Real estate postings don't really care much about the specifics more than they talk about the features of a home or of a location. Right. And when you walk through a real estate listing, you're basically walking through and the people are pointing out all of the features, not necessarily the details, but what those details allow you to do, really the experiences that you have. And so basically this whole idea is taking that approach to job descriptions and really outlining the experiences.

So instead of like, for just one example, excellent writing skills needed, you know, let's just say that that's on the job description. Well, the experience there would be frequent exposure to communicating with senior leaders, right? That's an experience that really kind of accentuates what excellent writing is really all about.

So by working with employees to incorporate the experiences they value most in their development materials, then you can create very clear paths to those experiences and make good on your agreements. That's a much more meaningful way to keep people engaged than throwing in just random opportunities.

Partnering with Human Resources

And then finally, the third of the three ideas in this article is to really partner with human resources. During onboarding, you might familiarize people with the concepts of how they fit into the organizational talent processes. Employees are encouraged to talk about what motivates them and what might cause them to leave so that their personal goals can be better reflected in their job goals.

Another idea is to transparently and collaboratively examine the task within a set of jobs and maybe identify where they can be divided and reassigned cleanly and mix and match them to create new roles that play to people's strengths and desires.

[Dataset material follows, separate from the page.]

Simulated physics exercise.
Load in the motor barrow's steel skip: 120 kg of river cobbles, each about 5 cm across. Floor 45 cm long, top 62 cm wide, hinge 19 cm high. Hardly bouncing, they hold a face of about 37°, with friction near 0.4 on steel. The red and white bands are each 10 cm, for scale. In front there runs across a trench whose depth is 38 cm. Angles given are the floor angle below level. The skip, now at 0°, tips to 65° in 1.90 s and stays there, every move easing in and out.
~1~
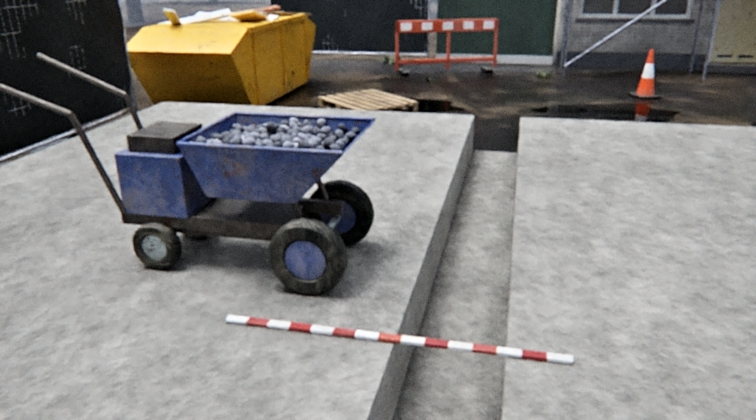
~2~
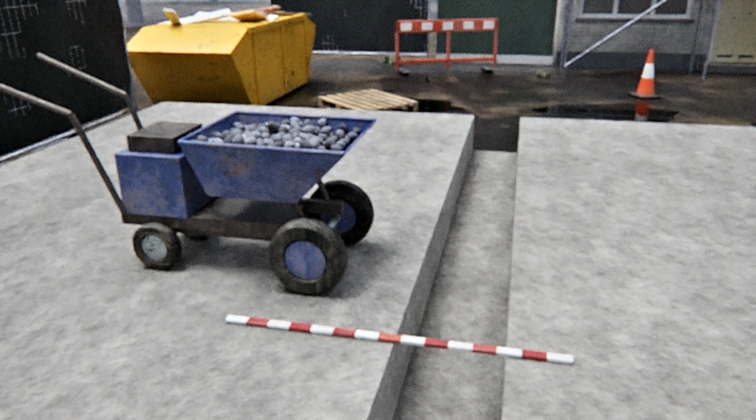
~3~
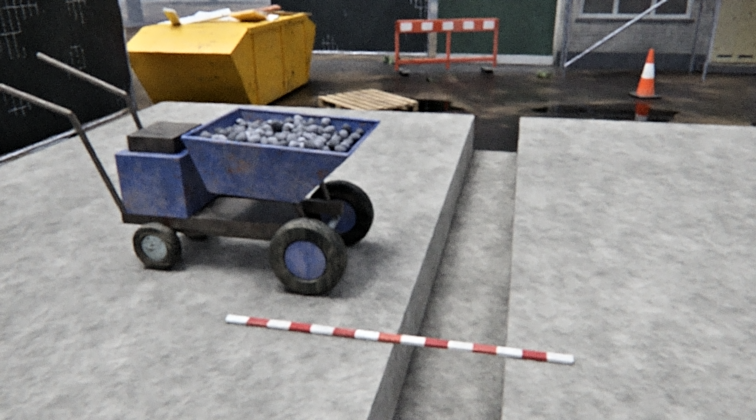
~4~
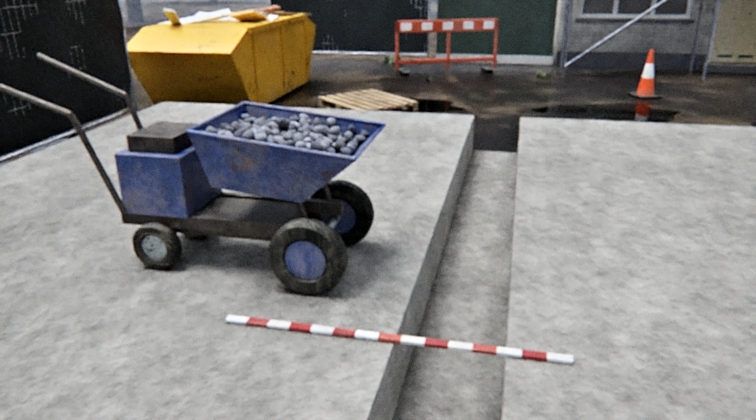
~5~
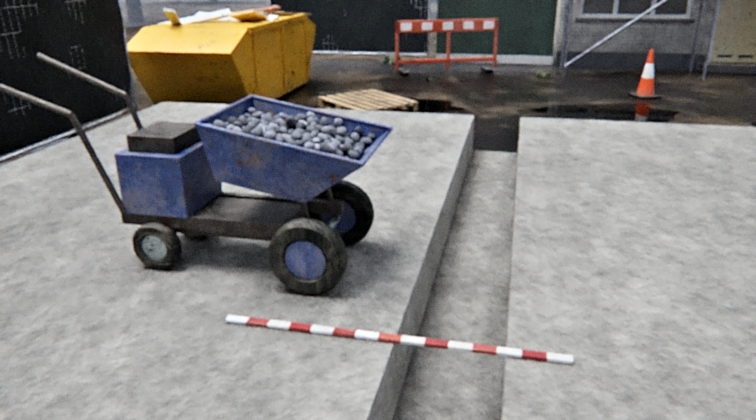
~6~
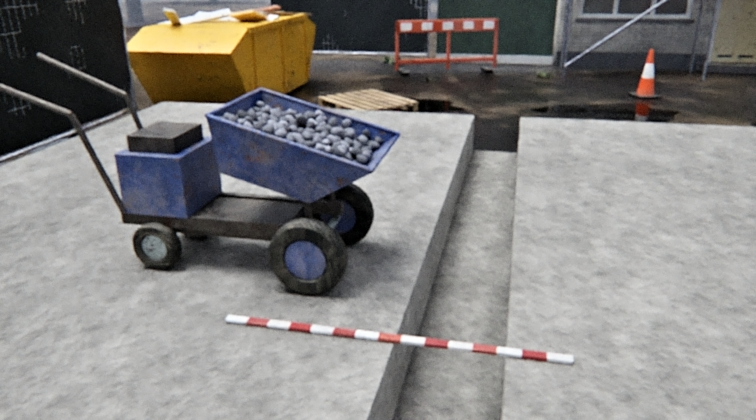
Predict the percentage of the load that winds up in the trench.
My prediction is about 99 per cent.
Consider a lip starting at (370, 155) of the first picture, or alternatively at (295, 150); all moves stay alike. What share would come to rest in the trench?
Near 80 and near 95 percent.
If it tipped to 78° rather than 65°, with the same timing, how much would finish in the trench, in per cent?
It would be near 100 per cent.
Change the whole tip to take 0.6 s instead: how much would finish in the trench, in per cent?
Expected share: Around 80%.
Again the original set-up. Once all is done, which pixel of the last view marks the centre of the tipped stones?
Resting centre: About (473, 332).
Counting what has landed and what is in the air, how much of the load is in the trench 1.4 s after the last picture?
By then, around 50 percent.
Then, 0.8 s after the last picture the floor is at 55°, 98 % in the skip, 2 % in the trench; the foremost stones are at (443, 219).
Then, 1.4 s after the last picture the floor is at 65°, 49 % in the skip, 50 % in the trench; the foremost stones are at (507, 327).
Then, 1.7 s after the last picture the floor is at 65°, 23 % in the skip, 77 % in the trench; the foremost stones are at (517, 316).
Then, 3.7 s after the last picture the floor is at 65°, 0 % in the skip, 99 % in the trench, 1 % past the trench; the foremost stones are at (528, 308).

So they talk about Zappos, the online shoe and clothing retailer, how they've taken all the list of all the duties that everyone has, and they just kind of mix and match now, and then, you know, come up with a game plan.

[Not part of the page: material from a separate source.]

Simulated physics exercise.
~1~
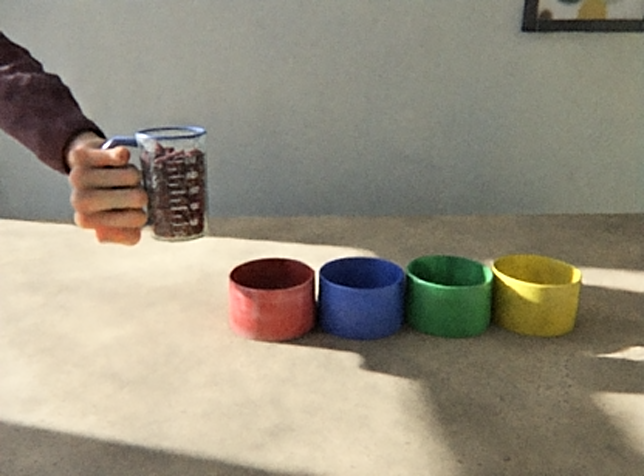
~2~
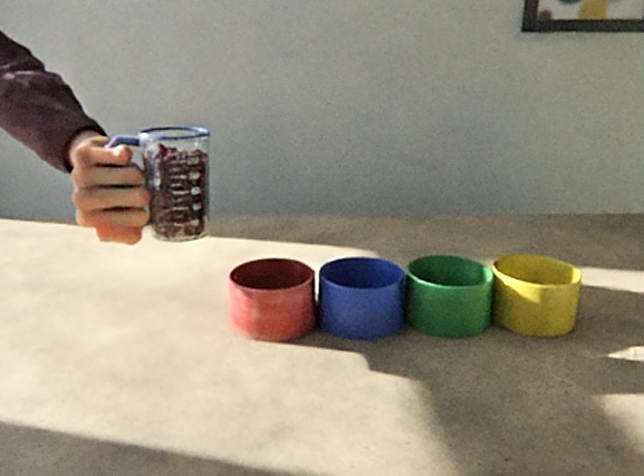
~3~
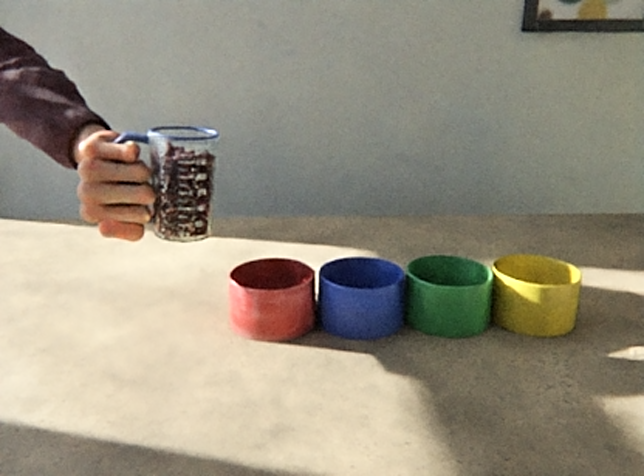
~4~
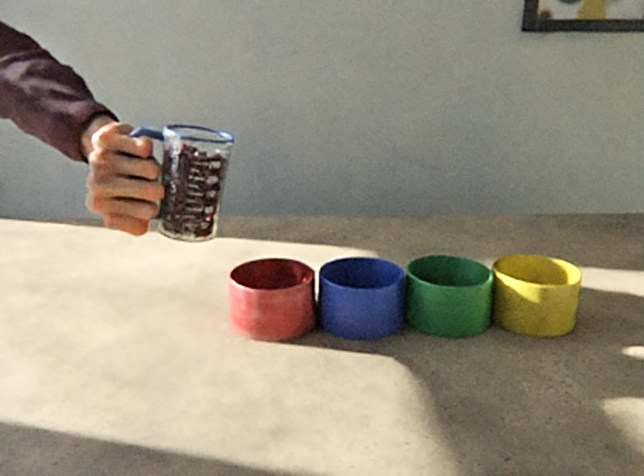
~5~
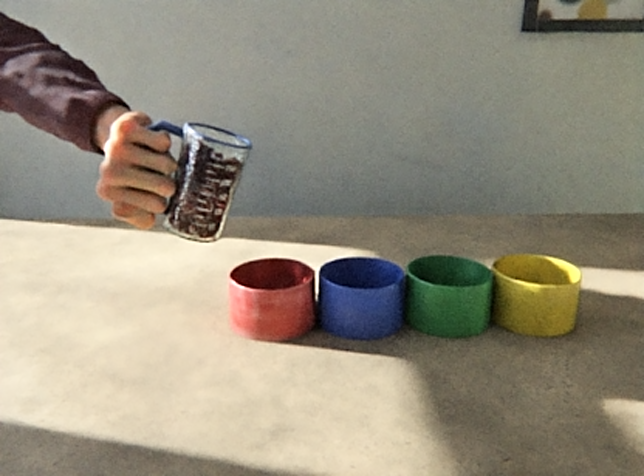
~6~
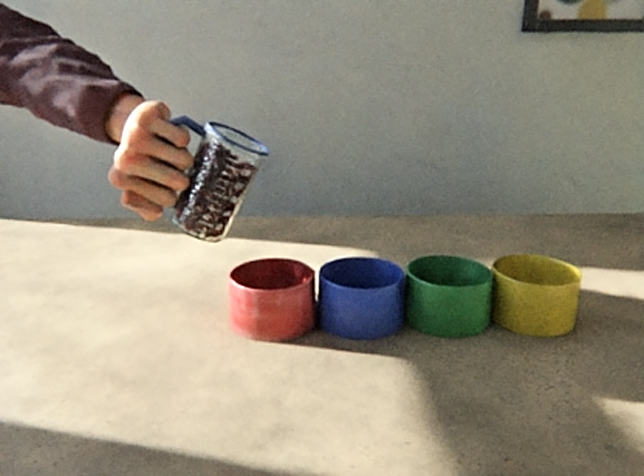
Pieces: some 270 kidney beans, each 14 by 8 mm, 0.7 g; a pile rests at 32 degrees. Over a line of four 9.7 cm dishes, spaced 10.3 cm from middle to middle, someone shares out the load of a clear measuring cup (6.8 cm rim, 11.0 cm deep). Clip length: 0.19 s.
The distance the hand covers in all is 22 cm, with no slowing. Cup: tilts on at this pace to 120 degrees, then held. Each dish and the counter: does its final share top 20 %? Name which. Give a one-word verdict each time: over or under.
Result: Red dish: It will be left with one in five or fewer; blue dish: It will be left with one in five or fewer; green dish: It will be left with more than one in five; yellow dish: It will be left with one in five or fewer; counter: It will be left with one in five or fewer.
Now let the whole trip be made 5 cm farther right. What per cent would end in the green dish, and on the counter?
I'd expect green at 60 and the counter at 20.
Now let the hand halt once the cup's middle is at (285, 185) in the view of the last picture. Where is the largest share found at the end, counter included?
Most of it ends up at blue.
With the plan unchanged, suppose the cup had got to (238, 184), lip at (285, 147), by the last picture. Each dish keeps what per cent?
Then red 0, blue 0, green 100, and yellow 0.
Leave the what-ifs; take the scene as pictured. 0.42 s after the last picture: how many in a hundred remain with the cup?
Roughly 90 per cent, I'd say.
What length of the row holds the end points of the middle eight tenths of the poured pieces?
The stretch is around 6 cm long.
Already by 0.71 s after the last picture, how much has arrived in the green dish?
Close to 90 percent of the load.
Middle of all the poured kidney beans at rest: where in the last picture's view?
Look around (450, 296) in the last picture.
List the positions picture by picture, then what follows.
In the first frame, cup at (176, 184), tilt 0 degrees, lip at (204, 133), moved 0.0 cm; middle of the pieces at (177, 197); red dish at (272, 273); blue dish at (361, 272); green dish at (449, 271); yellow dish at (536, 270).
In the second frame, cup at (178, 184), tilt 1 degrees, lip at (208, 133), moved 0.2 cm; middle of the pieces at (178, 197).
In the third frame, cup at (184, 184), tilt 5 degrees, lip at (217, 136), moved 0.8 cm; middle of the pieces at (183, 197).
In the fourth frame, cup at (193, 184), tilt 11 degrees, lip at (232, 140), moved 1.8 cm; middle of the pieces at (191, 197).
In the fifth frame, cup at (205, 184), tilt 19 degrees, lip at (250, 146), moved 3.1 cm; middle of the pieces at (201, 197).
In the sixth frame, cup at (217, 184), tilt 27 degrees, lip at (268, 153), moved 4.4 cm; middle of the pieces at (212, 196); red dish at (272, 273); blue dish at (361, 272); green dish at (449, 271); yellow dish at (536, 270).
Then, 0.25 s after the last picture, tilt 80 degrees; cup holds 100 %.
Then, 0.42 s after the last picture, tilt 114 degrees; cup holds 90 %, green 5 %.
Then, 0.71 s after the last picture, tilt 120 degrees; cup holds 5 %, green 90 %.
In the end, red 0 %, blue 0 %, green 100 %, yellow 0 %, counter 0 %.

They execute the game plan, and then they kind of start all over again, and they start on a new project. Now, of course, this is not practical for a lot of organizations, but in business. In thinking about a specific job creatively, right? I think these types of ideas can help us just tweak a job description or a shadow job description and make the employee experience a lot better. We just have to be a little bit creative.

The more we can kind of mix up roles and tasks, the more opportunity we'll have to design jobs that find the sweet spot between what the organization needs, and what the employee needs. Some organizations have talent marketplaces to facilitate internal mobility. And so by making such opportunities possible, an employer can continue to reap returns on its talent investments while supporting employees in their individual quests.

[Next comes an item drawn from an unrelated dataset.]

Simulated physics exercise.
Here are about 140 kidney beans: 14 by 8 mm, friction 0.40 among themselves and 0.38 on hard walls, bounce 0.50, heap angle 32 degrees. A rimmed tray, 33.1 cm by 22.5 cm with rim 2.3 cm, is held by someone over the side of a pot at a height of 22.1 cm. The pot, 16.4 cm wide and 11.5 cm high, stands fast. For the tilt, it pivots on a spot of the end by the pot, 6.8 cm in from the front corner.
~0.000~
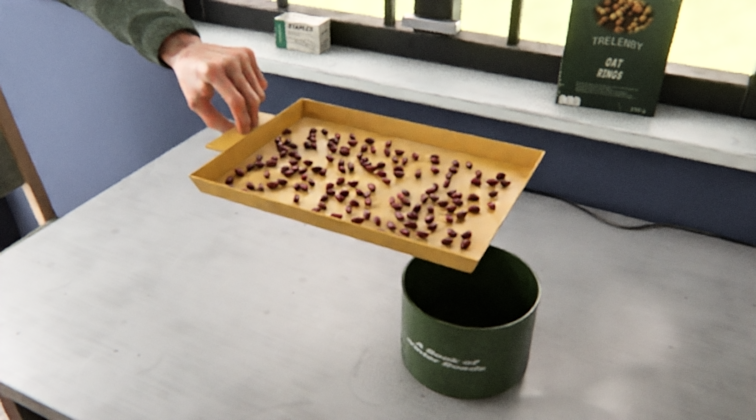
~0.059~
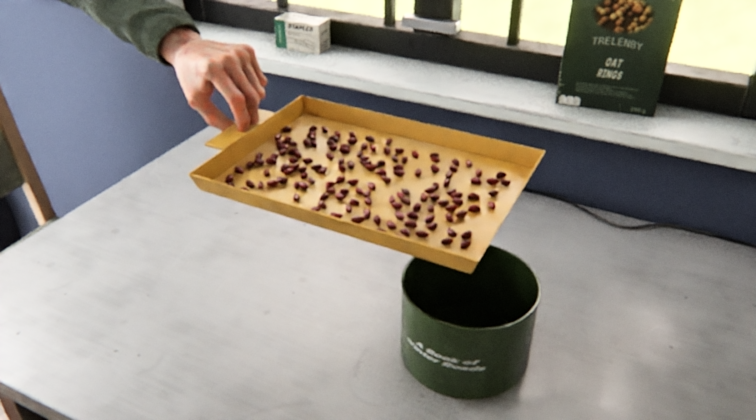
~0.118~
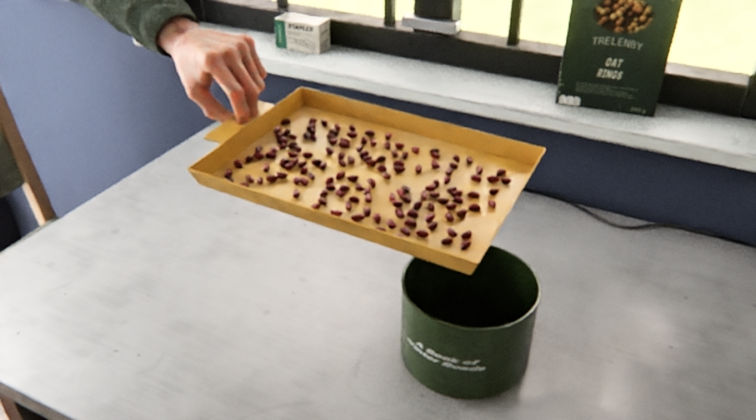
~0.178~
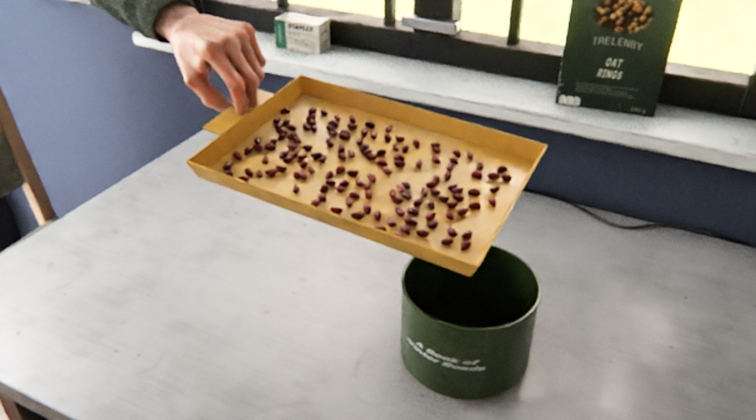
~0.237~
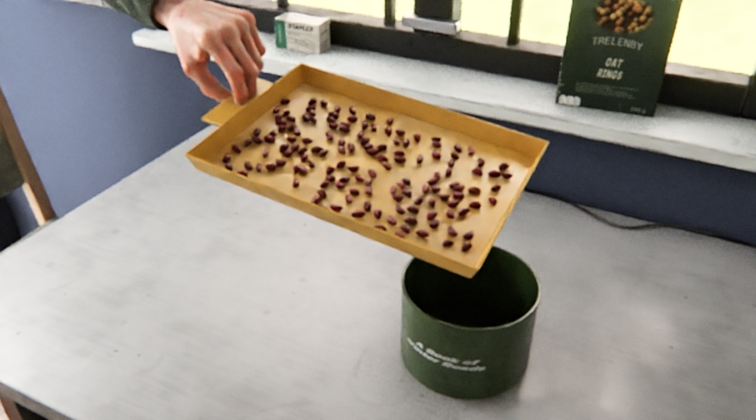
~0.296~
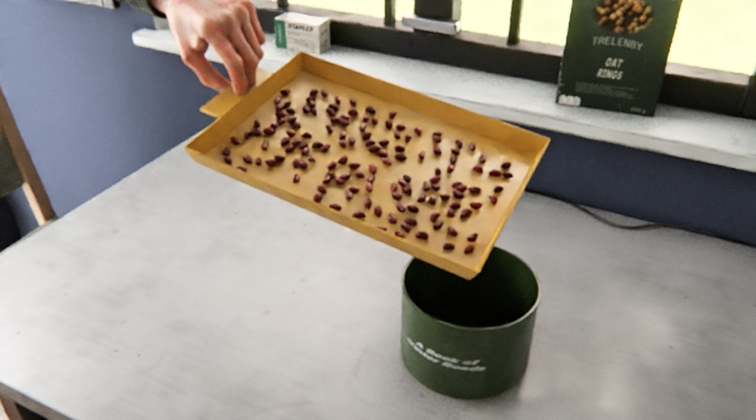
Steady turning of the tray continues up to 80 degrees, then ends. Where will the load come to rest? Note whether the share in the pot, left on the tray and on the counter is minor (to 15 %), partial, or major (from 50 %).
Noted: Pot minor; tray minor; counter major.
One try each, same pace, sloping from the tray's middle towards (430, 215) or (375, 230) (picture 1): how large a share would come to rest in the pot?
Roughly 0 per cent on the first try and 0 per cent on the second.
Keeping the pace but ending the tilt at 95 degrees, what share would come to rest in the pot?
I'd say close to 0 percent.
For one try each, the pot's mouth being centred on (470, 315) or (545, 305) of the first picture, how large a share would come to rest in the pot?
In order, about 50 and about 0 per cent.
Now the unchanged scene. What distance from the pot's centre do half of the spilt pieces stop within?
Close to 20 cm, give or take.
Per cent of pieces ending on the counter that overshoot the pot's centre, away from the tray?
80 %.
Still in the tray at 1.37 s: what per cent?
Close to 85 in a hundred parts of the load.
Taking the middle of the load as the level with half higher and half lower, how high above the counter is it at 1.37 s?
Roughly 22 centimetres, more or less.
After 0.94 s, tilt 44 degrees; the tray holds 100 %, the pot 0 %.
Then, at 1.37 s, tilt 65 degrees; the tray holds 85 %, the pot 0 %.
Then, at 1.88 s, tilt 80 degrees; the tray holds 25 %, the pot 0 %.
By 3.5 s all is still; pot 0 %, tray 5 %, counter 95 %.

Enhancing Employee Experience

So as career paths become less linear and roles become more disaggregated, managers and their organizations can acquire even more tools to engage and develop people through work design, whether their efforts are viewed as job enrichment. Job crafting, I like that word, or simply helping employees make progress in their personal and professional lives. So, in summary, the adage, work smarter, not harder, really applies.

Too many retention and development efforts are one-offs, taxing for managers, less than fruitful for employees. And so by embedding quests for progress into your talent processes, you can systematically make more targeted investments in people. And that's progress that we all want to make.